H. Auslegung des EPÜ
In J 16/96 (ABl. 1998, 347) war zu entscheiden, ob ein Zusammenschluss von Vertretern im Sinne von R. 101 (9) EPÜ 1973 auch von zugelassenen Vertretern gebildet werden kann, die nicht freiberuflich tätig sind. Der Verwaltungsrat der Europäischen Patentorganisation hatte 1978 auf seiner vierten Sitzung den Beschluss gefasst, dass unter einem Zusammenschluss im Sinne dieser Regel nur ein Zusammenschluss freiberuflich tätiger Vertreter zu verstehen sei.

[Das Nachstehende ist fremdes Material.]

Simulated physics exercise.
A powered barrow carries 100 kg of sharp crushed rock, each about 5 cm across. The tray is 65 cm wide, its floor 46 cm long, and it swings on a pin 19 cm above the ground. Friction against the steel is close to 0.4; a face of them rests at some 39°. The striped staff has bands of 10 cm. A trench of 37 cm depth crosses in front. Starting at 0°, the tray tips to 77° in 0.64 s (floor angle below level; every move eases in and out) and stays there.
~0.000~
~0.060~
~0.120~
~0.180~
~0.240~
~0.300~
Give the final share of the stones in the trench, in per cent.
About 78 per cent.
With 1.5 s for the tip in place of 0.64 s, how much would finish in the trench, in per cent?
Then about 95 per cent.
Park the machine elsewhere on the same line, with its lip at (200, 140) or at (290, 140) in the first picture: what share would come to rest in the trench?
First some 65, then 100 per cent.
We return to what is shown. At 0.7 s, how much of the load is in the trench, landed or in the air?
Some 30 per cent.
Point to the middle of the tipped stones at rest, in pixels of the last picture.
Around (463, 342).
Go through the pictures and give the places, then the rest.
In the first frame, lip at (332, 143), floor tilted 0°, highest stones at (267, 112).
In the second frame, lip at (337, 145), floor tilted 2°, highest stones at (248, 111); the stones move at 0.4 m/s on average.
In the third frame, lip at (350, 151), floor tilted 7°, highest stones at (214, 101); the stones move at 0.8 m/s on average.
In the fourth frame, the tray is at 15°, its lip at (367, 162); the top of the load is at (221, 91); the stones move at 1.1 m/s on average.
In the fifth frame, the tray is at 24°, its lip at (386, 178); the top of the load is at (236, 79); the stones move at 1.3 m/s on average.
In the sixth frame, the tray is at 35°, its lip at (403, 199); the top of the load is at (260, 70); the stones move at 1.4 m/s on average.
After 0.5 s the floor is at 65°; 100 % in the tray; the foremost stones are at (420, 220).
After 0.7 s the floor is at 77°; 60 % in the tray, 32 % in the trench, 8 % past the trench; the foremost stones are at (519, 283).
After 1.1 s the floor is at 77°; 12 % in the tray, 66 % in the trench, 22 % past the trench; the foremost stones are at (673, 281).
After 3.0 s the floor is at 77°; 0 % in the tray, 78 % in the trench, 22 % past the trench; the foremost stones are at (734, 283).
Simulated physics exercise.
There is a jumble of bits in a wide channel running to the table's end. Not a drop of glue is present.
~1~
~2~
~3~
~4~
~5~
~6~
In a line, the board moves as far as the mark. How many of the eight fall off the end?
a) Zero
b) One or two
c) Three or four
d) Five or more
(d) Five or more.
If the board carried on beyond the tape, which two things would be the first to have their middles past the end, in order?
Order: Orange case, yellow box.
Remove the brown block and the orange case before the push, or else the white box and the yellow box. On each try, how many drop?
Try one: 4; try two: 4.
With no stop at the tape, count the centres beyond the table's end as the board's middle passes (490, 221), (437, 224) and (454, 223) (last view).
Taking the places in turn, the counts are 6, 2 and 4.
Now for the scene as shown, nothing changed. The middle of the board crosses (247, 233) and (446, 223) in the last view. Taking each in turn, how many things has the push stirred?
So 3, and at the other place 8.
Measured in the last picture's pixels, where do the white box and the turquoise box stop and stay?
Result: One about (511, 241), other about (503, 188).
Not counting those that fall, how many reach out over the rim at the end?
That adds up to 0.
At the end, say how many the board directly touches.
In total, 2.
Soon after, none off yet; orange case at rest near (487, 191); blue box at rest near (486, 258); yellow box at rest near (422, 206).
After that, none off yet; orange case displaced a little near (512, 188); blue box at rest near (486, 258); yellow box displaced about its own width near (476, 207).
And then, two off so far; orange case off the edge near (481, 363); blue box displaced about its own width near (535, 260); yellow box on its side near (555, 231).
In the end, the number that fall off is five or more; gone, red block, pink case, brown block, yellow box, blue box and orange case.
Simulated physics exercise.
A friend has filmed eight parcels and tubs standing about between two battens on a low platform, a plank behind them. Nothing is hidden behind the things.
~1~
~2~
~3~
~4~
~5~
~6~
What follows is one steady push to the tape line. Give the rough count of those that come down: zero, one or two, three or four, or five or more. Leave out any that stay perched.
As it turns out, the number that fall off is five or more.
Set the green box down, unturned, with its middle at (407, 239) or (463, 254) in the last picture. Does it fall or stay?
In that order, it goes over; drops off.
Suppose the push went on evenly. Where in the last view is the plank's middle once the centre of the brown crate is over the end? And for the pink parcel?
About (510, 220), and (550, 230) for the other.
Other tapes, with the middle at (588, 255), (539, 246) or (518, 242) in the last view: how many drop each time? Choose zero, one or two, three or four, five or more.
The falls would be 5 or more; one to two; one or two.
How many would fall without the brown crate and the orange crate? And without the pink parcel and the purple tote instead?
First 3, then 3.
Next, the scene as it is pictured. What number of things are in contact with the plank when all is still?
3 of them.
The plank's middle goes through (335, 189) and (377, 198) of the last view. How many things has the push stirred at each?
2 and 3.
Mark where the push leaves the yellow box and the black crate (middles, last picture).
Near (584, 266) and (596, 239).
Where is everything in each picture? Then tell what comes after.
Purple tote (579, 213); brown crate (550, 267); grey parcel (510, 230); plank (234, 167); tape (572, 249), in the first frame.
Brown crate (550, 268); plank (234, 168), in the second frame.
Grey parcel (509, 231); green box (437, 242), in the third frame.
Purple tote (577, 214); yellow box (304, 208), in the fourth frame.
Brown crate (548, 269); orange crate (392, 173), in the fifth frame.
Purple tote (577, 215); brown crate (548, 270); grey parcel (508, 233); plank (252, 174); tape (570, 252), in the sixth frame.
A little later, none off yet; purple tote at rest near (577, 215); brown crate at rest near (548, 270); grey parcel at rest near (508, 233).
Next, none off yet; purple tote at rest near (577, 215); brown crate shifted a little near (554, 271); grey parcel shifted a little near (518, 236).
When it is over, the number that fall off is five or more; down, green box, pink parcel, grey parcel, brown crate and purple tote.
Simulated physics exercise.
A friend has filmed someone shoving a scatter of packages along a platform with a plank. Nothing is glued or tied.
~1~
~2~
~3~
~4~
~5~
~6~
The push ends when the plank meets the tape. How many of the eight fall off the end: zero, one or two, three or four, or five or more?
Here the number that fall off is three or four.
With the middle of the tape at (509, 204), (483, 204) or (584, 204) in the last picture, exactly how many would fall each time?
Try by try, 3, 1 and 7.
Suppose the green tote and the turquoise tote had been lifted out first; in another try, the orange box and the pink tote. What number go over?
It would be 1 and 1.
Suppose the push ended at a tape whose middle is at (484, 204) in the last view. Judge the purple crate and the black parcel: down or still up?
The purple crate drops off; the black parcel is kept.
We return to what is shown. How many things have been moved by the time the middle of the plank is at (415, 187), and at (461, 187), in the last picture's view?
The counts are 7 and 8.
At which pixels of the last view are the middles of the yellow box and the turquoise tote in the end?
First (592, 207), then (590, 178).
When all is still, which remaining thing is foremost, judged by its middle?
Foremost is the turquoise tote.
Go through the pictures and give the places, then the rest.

Die Juristische Beschwerdekammer führte aus, die Beschwerdekammern seien bei ihren Entscheidungen an Weisungen nicht gebunden und nur dem Übereinkommen unterworfen (Art. 23 (3) EPÜ 1973). Es bestehe weder eine formelle Bindung der Beschwerdekammern an einen Auslegungsbeschluss des Verwaltungsrats, noch könne ein solcher Beschluss als Weisung für ihre Entscheidungen aufgefasst werden. Jedoch gehöre er zu den relevanten Auslegungselementen. Die Auslegung nach Art. 31 (1) des Wiener Übereinkommens führte die Kammer zu dem Ergebnis, dass ein Zusammenschluss im Sinne der R. 101 (9) EPÜ 1973 auch ein Zusammenschluss nicht freiberuflich tätiger Vertreter sein könne. Die mit dem Auslegungsbeschluss beabsichtigte Beseitigung von Unklarheiten bei der Anwendung von R. 101 (9) EPÜ 1973 sei im Lichte neuerer Entwicklungen im Vertreterwesen nicht gelungen, sodass die Bedeutung des Verwaltungsratsbeschlusses gegenüber den übrigen Auslegungselementen zurücktrete.
In G 3/19 kam die Große Beschwerdekammer zu dem Ergebnis, dass die Aufnahme der R. 28 (2) EPÜ angesichts der eindeutigen gesetzgeberischen Absicht der im Verwaltungsrat vertretenen Vertragsstaaten und im Hinblick auf Art. 31 (4) des Wiener Übereinkommens eine dynamische Auslegung des Art. 53 b) EPÜ zulässt und sogar verlangt. In der Vorlageentscheidung (T 1063/18) hatte die Kammer befunden, der Verwaltungsrat sei nach Art. 33 (1) c) EPÜ befugt, die Ausführungsordnung zu ändern, doch erstrecke sich diese Befugnis nicht auf die Änderung eines Artikels des Übereinkommens, hier: Art. 53 b) EPÜ.